Love and relation

Bhakti-yoga means union with God (yog) sustained through devotional service (bhakti). 

This union is one of miraculous experiences of our practice. For what does it mean to have a relationship with God? The words are easily said, but difficult to measure. To have a relationship with the divine is not to admire it from a distance, to venerate the beauty, the power, the perfection of God. It’s not enough to simply follow the rules and rituals of recognised practice. It’s not enough to obey the commands of a celestial dictator. It’s not an intellectual relation created by reading books or studying verses. 

None of these paths will do because the union of bhakti-yoga is one of love. Bhakti is the practice of devotional service, service to God in and through love. It’s not blind devotion or one-sided adulation. Bhakti-yoga is a true relation with the divine: in its purest expression it takes the form of a divine love affair. Its model is the conjugal love affair of the Rādhā and Mohan. This loving relation is the model not only for the love of God but for the love between all loving, living beings. 

Love has different forms and different moods. It varies in feeling and intensity, form and weight. From the lightest tingling of fancy to the deepest crush of passion, the texture and shape, breadth and weight of the love we feel varies from person to person, situation to situation. These are described in detail in the bhakti-yoga literature. 

The practice of bhakti-yoga is one of exploring the contours of the experience of divine love by searching for it in our own hearts, by meditating on the landscape of our hearts, by exploring our emotions, cultivating our feelings, letting love grow.  

We can only understand love, learn about love, gain insight into love through relation. We don’t give up the mind, but it through the heart and soul that knowledge of life and love, divine life and divine love, can come. We say ‘knowledge’, but what we ‘know’ about love, what is given to us to ‘know’ about love is more, far, far more than knowledge.

Love is the irreducible, undefinable, indescribable quality of the soul. It is the humanity of the human, the spiritual of the spirit, heart-felt of the heart. It is the experience of the soul becoming itself, the sacred seed in us becoming the divine. 

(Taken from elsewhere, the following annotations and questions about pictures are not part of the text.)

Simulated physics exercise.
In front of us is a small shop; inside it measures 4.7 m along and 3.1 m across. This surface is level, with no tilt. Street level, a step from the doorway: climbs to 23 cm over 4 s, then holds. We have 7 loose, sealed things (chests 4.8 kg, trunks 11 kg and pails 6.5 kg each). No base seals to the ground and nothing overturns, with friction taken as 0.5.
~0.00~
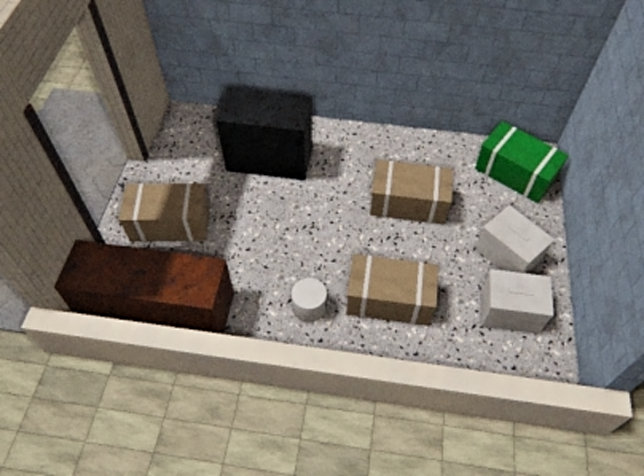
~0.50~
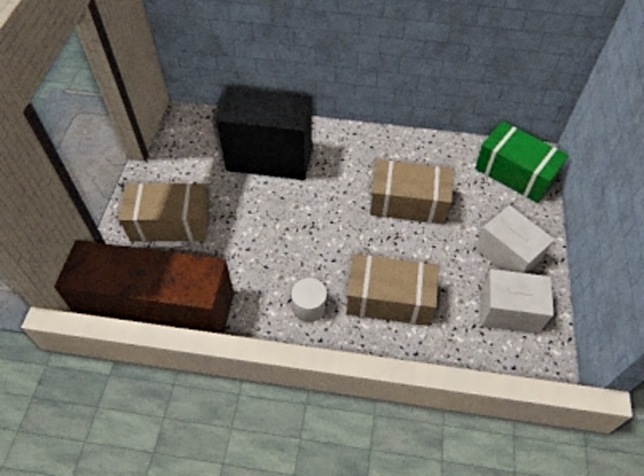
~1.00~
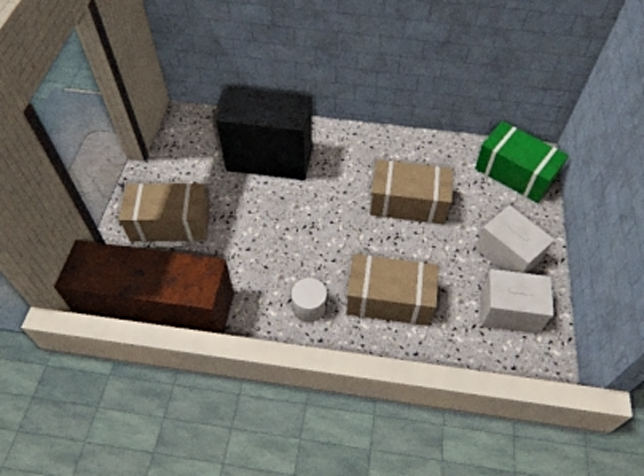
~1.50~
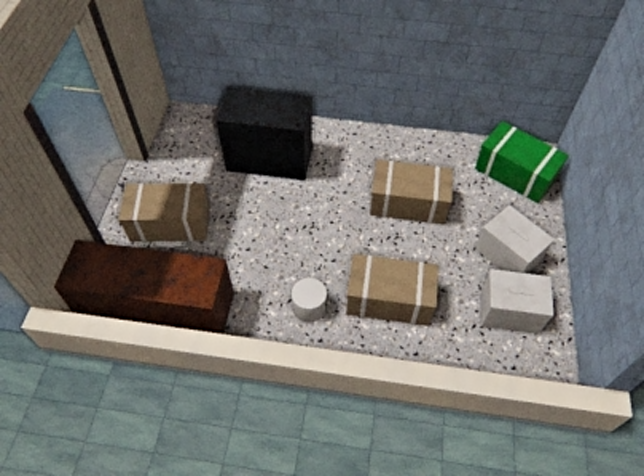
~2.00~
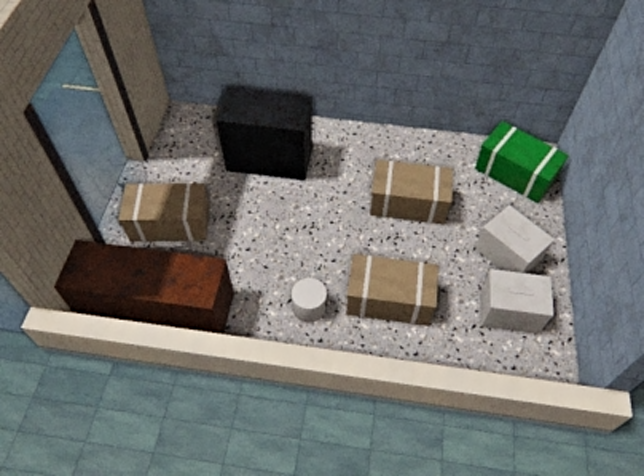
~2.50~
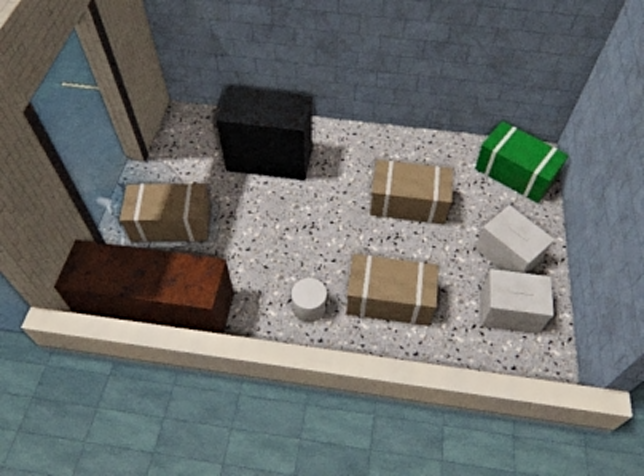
Bluish water spreads over the tiles outside the doorway while the trunks inside stay still.
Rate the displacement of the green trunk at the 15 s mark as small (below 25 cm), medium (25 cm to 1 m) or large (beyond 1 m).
Large.
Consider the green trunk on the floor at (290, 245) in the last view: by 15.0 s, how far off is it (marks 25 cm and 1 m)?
In that run it wanders far off.
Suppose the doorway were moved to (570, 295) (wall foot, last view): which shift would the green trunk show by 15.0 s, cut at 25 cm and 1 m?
That would leave the green trunk a long way off.
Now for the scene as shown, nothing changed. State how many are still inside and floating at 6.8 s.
Total: 6.
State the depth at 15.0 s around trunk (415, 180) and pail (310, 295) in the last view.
Close to 18 and 13 centimetres.
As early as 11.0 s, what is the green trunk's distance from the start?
By that time, close to 150 cm.
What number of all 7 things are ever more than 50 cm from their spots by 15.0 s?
Count: 7.
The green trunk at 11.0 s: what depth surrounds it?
I'd put it at about 9 cm.
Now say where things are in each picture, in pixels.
The first picture shows the green trunk at (525, 150) rests on the ground; 0.0 m2 under water; 0 of 7 have shifted.
The second picture shows the green trunk at (525, 150), on the bottom; 0.0 m2 under water; 0 of 7 have shifted.
The third picture shows the green trunk at (525, 150), on the bottom; 0.0 m2 under water; 0 of 7 have shifted.
The fourth picture shows the green trunk at (525, 150), on the bottom; water covers 0.0 m2; 0 of 7 have shifted.
The fifth picture shows the green trunk at (525, 150) rests on the ground; 0.0 m2 under water; 0 of 7 have shifted.
The sixth picture shows the green trunk at (525, 150), on the bottom; water covers 0.4 m2; 0 of 7 have shifted.
After 3.5 s the green trunk is near (525, 150), 0.0 m from its start, aground; 0 afloat.
After 6.8 s the green trunk is near (530, 141), 0.1 m from its start, afloat; 6 afloat.
After 11.0 s the green trunk is near (371, 110), 1.7 m from its start, afloat; 7 afloat.
After 15.0 s the green trunk is near (184, 132), 3.6 m from its start, afloat; 7 afloat.
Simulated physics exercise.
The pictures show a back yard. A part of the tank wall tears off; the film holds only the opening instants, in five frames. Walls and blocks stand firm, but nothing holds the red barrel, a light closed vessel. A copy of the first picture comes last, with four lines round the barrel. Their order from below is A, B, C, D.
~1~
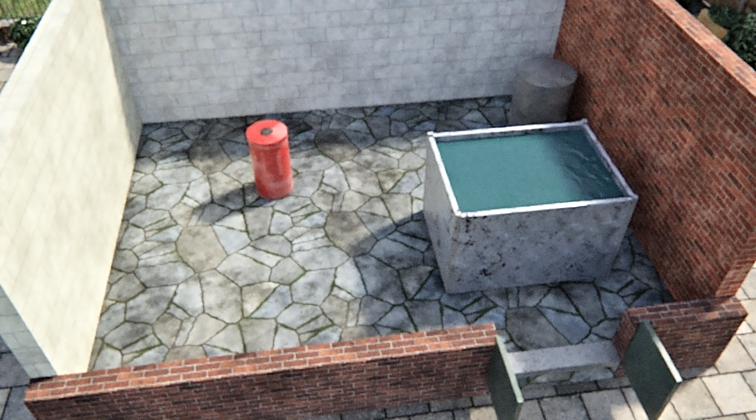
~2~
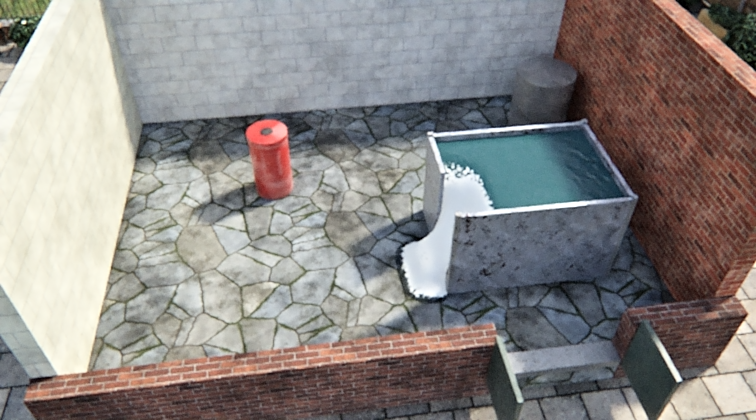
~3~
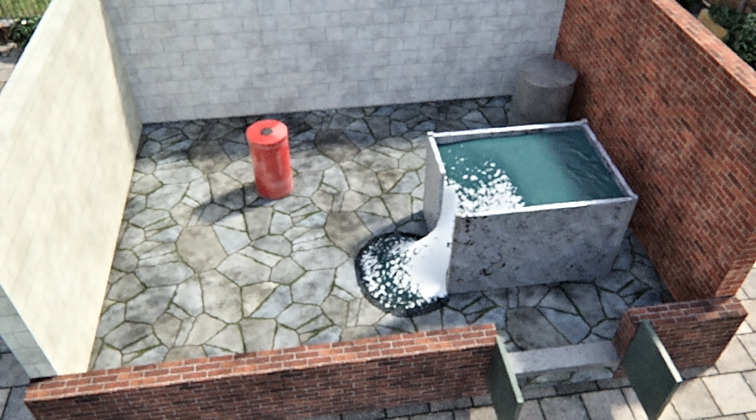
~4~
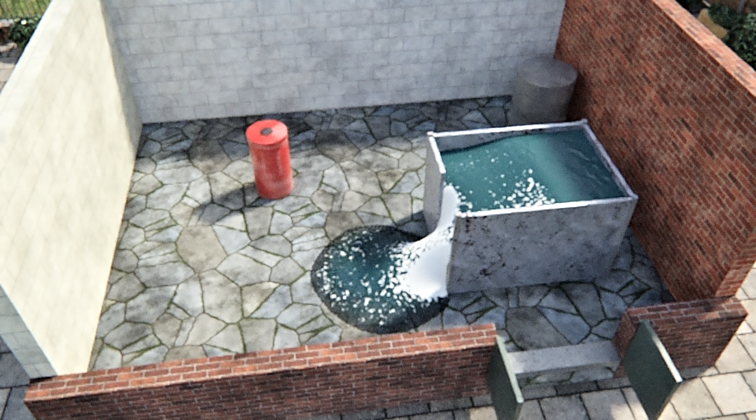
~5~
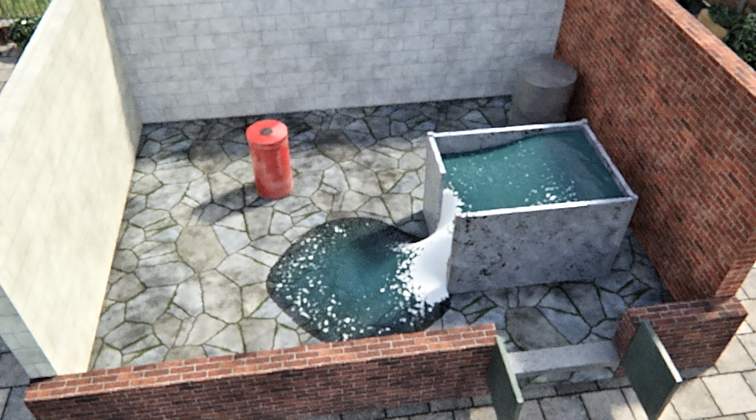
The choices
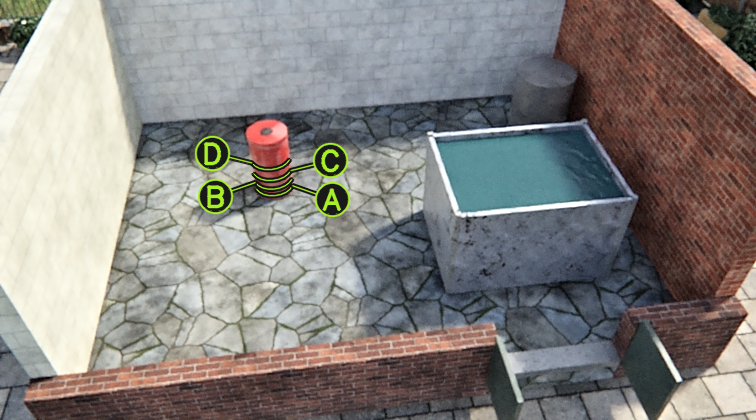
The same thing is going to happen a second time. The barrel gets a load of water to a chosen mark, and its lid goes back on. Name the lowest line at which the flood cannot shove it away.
That is level B.
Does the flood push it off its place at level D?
No, not at all.
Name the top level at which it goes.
It is A.
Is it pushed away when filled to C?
No.
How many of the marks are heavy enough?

How is this miracle possible? No amount of thinking, no amount of calculating, no amount of effort can bring this love to us. It comes to us through from the soul of the other, indeed the souls of many others, large and small, simple or evolved, profound or superficial. Every gram of love, has at its root divine love. Every minuscule experience of love, every tingle of feeling, every infatuation and heartbreak, every tenderness, every passion, is a flash of the divine. 

Yet if the streams of divine love are all around, the richest, the most constant, the widest streams flows to us, and through us, from guru. And from him or her it flows from the generations of spiritual association, the chain of cause and effect of love, known as parampara.  

The practice of bhakti-yoga is a practice of sharing. It teaches us to transfer experiences, memories, thoughts, of course.  But what carries these things we transfer we share is love, that carries them. There is no knowledge or memory or experience that is greater than the love we transmit. 

The practice of bhakti-yoga means finding the non-intellectual ways that love and knowledge about love can be passed: Through simple human contact, by loving in simple human ways, through the gaze, through the voice, through music, art and other forms of emotional expression, through taste and other sensual pleasures.

After all, divine love is not abstract. It’s not a thought-experiment. Where there is love, there is a lover and a beloved, also on the spiritual plane. Love has a personality because God has a personality. God’s love is not hypothetical, without qualities, without determined objects. Divine love, like mundane love, has a shape, a character, an intensity, a softness.

We try to see this—to live this—in the manifestations of the divine we find all around us.. How does God appear in the world and how does God love ? What does God love? If we can learn to share completely God’s love, then we will know love completely.